The Examining Attorney relied on a dictionary entry indicating that "your" is "almost an equivalent to the definite article the <your typical teenager>." Applicant submitted several third party registrations for marks containing the word YOUR without disclaimer, including YOUR CHURCH (church management guidebooks), YOUR TUBE (condoms), YOUR CHEF (seasoning mixes), and YOUR NUTS! (pecan nuts). The Board, however, observed once again that it is not bound by by decisions of Examining Attorneys in other cases, nor is it privy to the evidence and arguments made in those cases. Moreover, most of those marks lacked the "stark immediacy" with which the word cloud conveys information about applicant's services.

Datapipe particularly relied on a prior Board decision reversing a mere descriptiveness refusal of YourDVD for DVD players, but since that decision was not precedential, the Board declined to discuss it in detail. It merely noted that there is a fine line between suggestiveness and mere descriptiveness, and in that case the Board panel apparently had a doubt about where to place the mark on the continuum of distinctiveness, and so it gave that applicant the benefit of the doubt (as it must). Here the Board had no such doubt.

Finally, the Board distinguished the YOUR CLOUD mark from several registered slogan marks - including two owned by applicant: THIS IS YOUR CLOUD and YOUR CLOUD MANAGED - because slogans are treated differently from two-word descriptors. And various third-party registered marks in which the second word was disclaimed, but not the first word YOUR, did not have the "immediate descriptiveness that is, by contrast, apparent in the content of Applicant's proposed mark, given the personalization of services that Applicant provides."

Applicant’s own website uses "you" and "your" four times in a single sentence. Additionally, the involved term points specifically to "your" (the customer’s) customized, unique, secured, backed-up, encrypted piece of the "cloud." When enterprises need cloud computing platforms and infrastructure, this personalized formulation is quite believable. By contrast, retailers of security products are unlikely to feel the same ownership of a brick-and-mortar warehouse, for example, when their wholesale distributor adopts as a service mark, YOUR WAREHOUSE.

The Board therefore found that YOUR CLOUD is merely descriptive of applicant's services, and it affirmed the Section 2(e)(1) refusal.

Read comments and post your comment here.

TTABlog note:  So what are YOUR THOUGHTS?

Text Copyright John L. Welch 2014.

3 Comments:

At 11:36 AM, Anonymous Anonymous said...

It is almost as if the TTAB is making this stuff up as it goes along. There were well established precedents and practice of allowing "Your" formative and generic trademarks. It would have been preferable for the Board to reverse the previous non-citable decision than simply ignoring it altogether.

 
At 1:06 PM, Anonymous Rob said...

The designation is borderline generic.

 
At 9:02 PM, Anonymous Mitch Stabbe said...

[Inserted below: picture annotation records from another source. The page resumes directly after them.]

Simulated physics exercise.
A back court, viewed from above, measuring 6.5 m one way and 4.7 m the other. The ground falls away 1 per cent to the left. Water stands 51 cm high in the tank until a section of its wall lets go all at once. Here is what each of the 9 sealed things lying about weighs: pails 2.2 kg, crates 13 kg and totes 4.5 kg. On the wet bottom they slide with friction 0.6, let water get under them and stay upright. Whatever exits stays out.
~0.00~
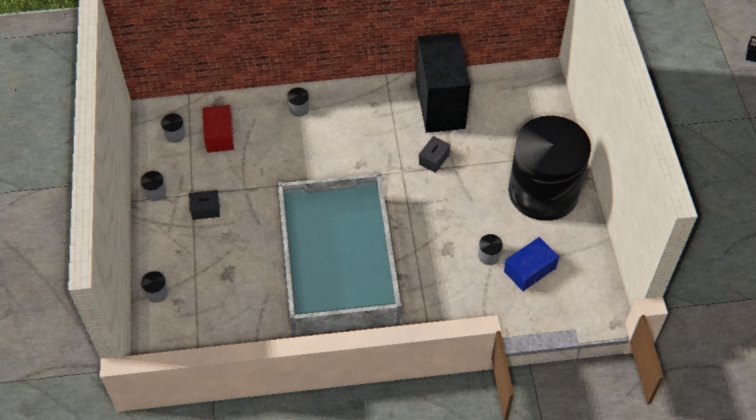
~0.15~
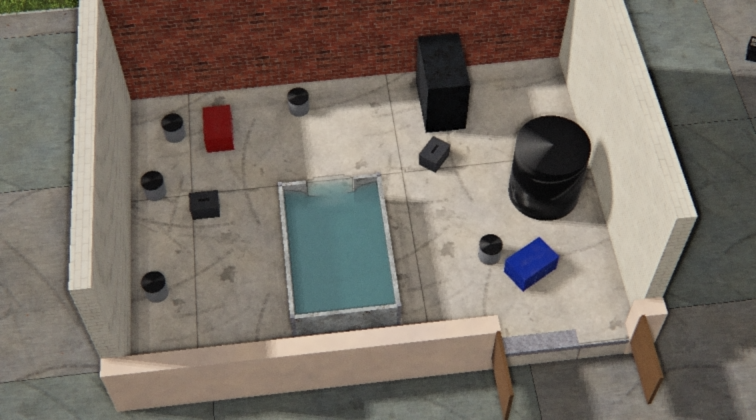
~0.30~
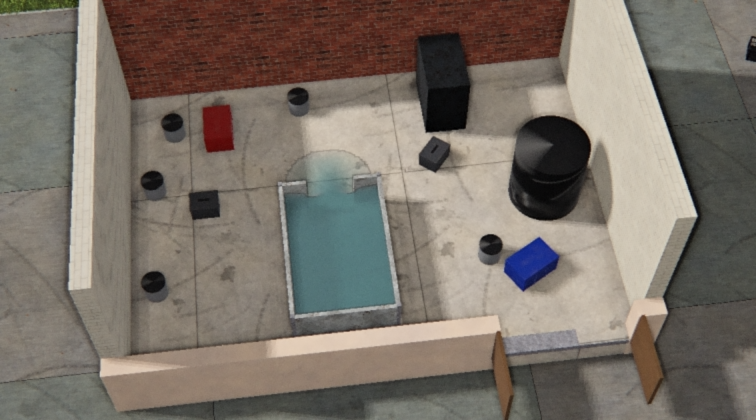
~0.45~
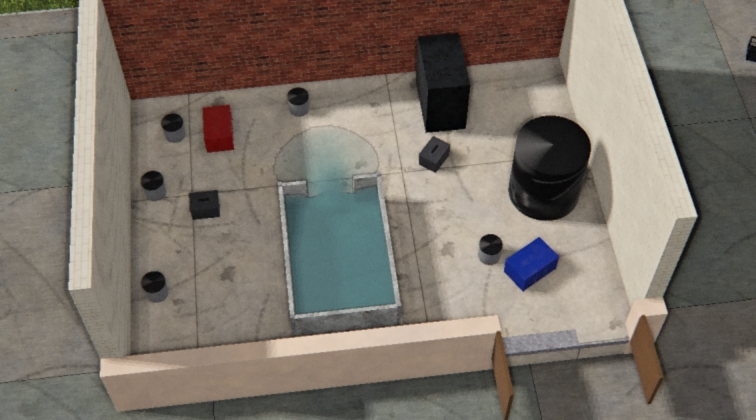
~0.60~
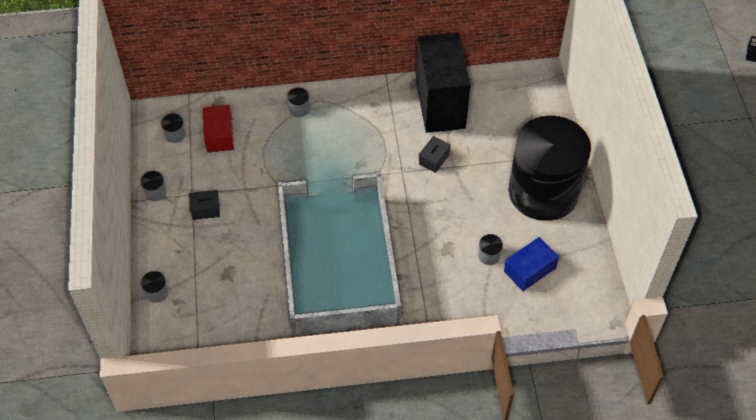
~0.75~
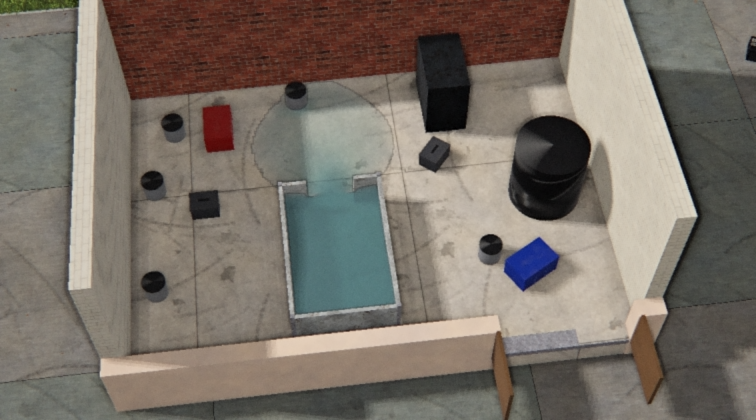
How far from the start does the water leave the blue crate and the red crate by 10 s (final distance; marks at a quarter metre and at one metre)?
Result - blue crate: Almost no movement; red crate: Large displacement.
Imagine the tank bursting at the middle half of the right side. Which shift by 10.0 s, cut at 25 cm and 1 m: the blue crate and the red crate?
Blue crate: Displaced far; red crate: Essentially stationary.
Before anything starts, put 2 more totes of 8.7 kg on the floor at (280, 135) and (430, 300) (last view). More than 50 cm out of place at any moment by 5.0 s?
Taking them in order, they come out greater and smaller.
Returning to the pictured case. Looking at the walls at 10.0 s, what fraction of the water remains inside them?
Close to 100 in a hundred parts remain.
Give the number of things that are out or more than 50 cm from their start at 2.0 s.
At that moment it comes to 1.
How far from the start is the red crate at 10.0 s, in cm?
Around 300 cm from the start.
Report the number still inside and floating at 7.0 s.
The number is 4.
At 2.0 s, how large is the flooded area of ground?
Roughly 10.5 m2 of it is wet.
After 2.0 s the blue crate is near (533, 258), 0.0 m from its start, aground; the red crate is near (210, 122), 0.1 m from its start, aground; 0 of 9 are out; 1 afloat.
After 4.5 s the blue crate is near (533, 258), 0.0 m from its start, aground; the red crate is near (156, 200), 1.5 m from its start, afloat; 0 of 9 are out; 3 afloat.
After 7.0 s the blue crate is near (533, 258), 0.0 m from its start, aground; the red crate is near (184, 297), 2.9 m from its start, aground; 0 of 9 are out; 4 afloat.
After 10.0 s the blue crate is near (533, 258), 0.0 m from its start, aground; the red crate is near (233, 310), 3.1 m from its start, afloat; 0 of 9 are out; 6 afloat.
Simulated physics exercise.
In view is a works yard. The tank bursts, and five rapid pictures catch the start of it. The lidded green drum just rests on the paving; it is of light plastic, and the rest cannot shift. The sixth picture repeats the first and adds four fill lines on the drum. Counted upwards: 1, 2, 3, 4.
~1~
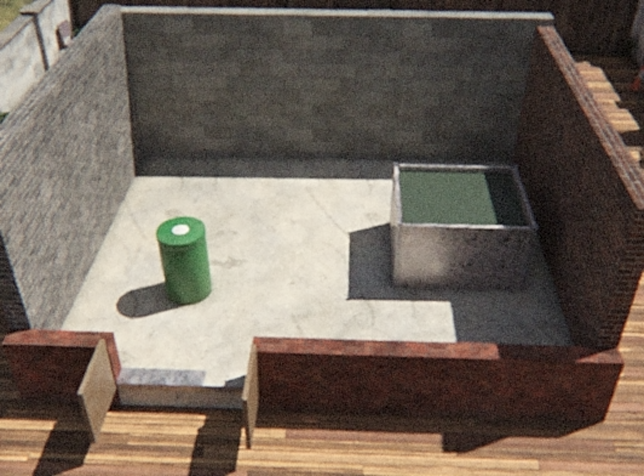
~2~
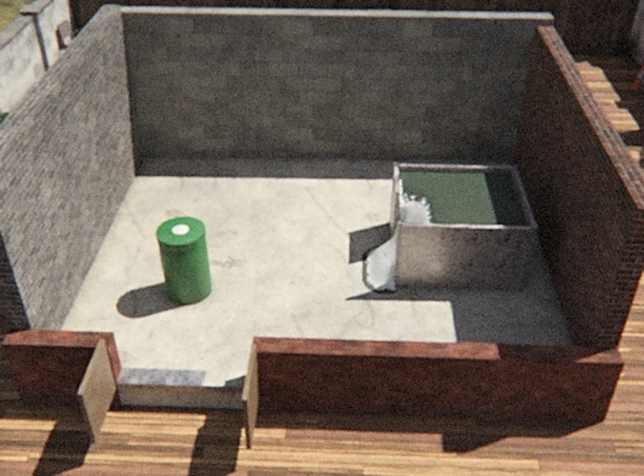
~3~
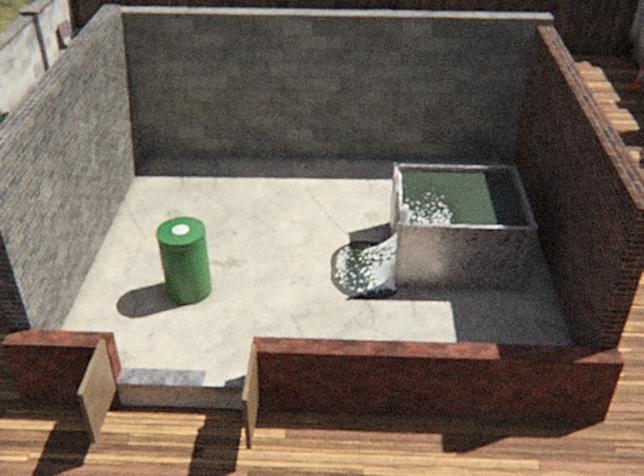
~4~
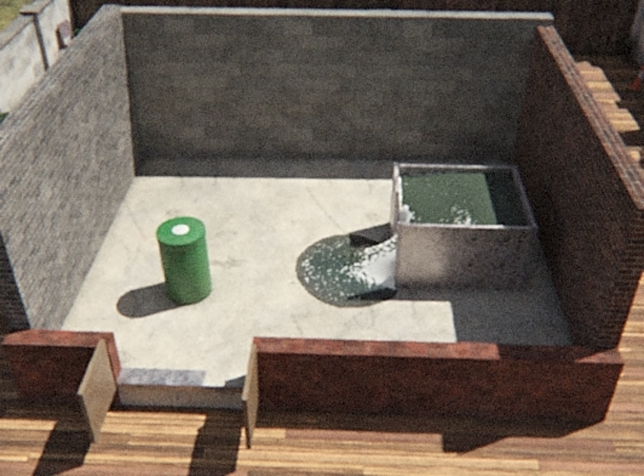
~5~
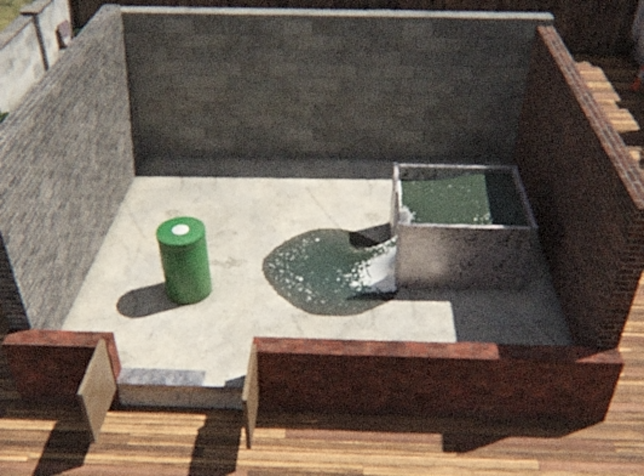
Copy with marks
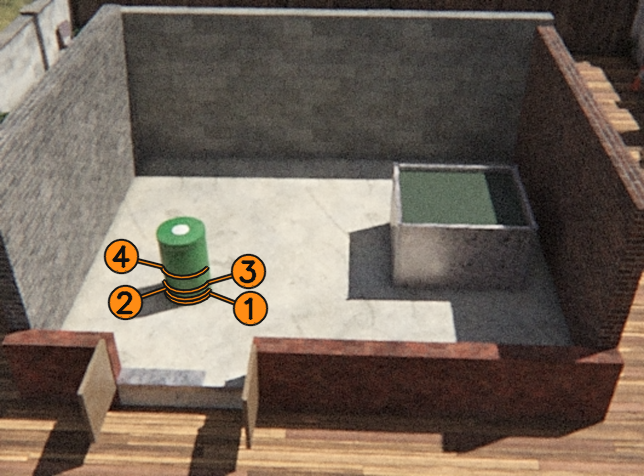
A works yard with a pale concrete floor, walled in grey block and dark red brick, is seen from above by a still camera. A green drum with a white spot on its lid stands at left, a grey tank of dark green water sits at right, and a gate stands open at front left. Foaming water pours from the tank's left side and spreads leftward across the floor in a widening, rounded pool.
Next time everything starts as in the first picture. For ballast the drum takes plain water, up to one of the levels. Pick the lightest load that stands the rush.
Go for 4.
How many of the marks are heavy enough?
One of them.
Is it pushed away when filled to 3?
Yes, that goes wrong.
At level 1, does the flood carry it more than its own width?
Yes.
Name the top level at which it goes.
That is level 3.
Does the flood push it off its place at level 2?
Yes.
On the marked copy, 1 at (185, 303); 2 at (184, 299); 3 at (183, 292); 4 at (181, 277); from the bottom up 1, 2, 3, 4.
Choosing 1, it is pushed about twice its own width away.
Choosing 2, it is pushed about 3 times its own width away.
Choosing 3, it is pushed about its own width away.
Choosing 4, it does not move.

According to this decision, YOUR RESUME for resume preparation and YOUR COLLEGE for assisting students in finding colleges apparently do not involve any personalization of services(!!), but YOUR CLOUD does. In most "YOUR ____" marks (as well as "MY ____" marks), personalization is the very message that the user wants to convey. This decision creates complete uncertainty for lawyers who need to advise a client whether a particular "YOUR ____" mark is merely descriptive.
How are trademark lawyers supposed to advise their clients when TTAB decisions make arbitrary assessments without providing any guidance how to assess a like mark in the future??

Also -- is "immediately descriptive" now a new category in the continuum of distinctiveness? Does it fall between "merely descriptive" and "generic" or between "merely descriptive" and "suggestive?"

Y'know, consistency is not the hobgoblin of small minds -- the aphorism refers to "foolish consistency."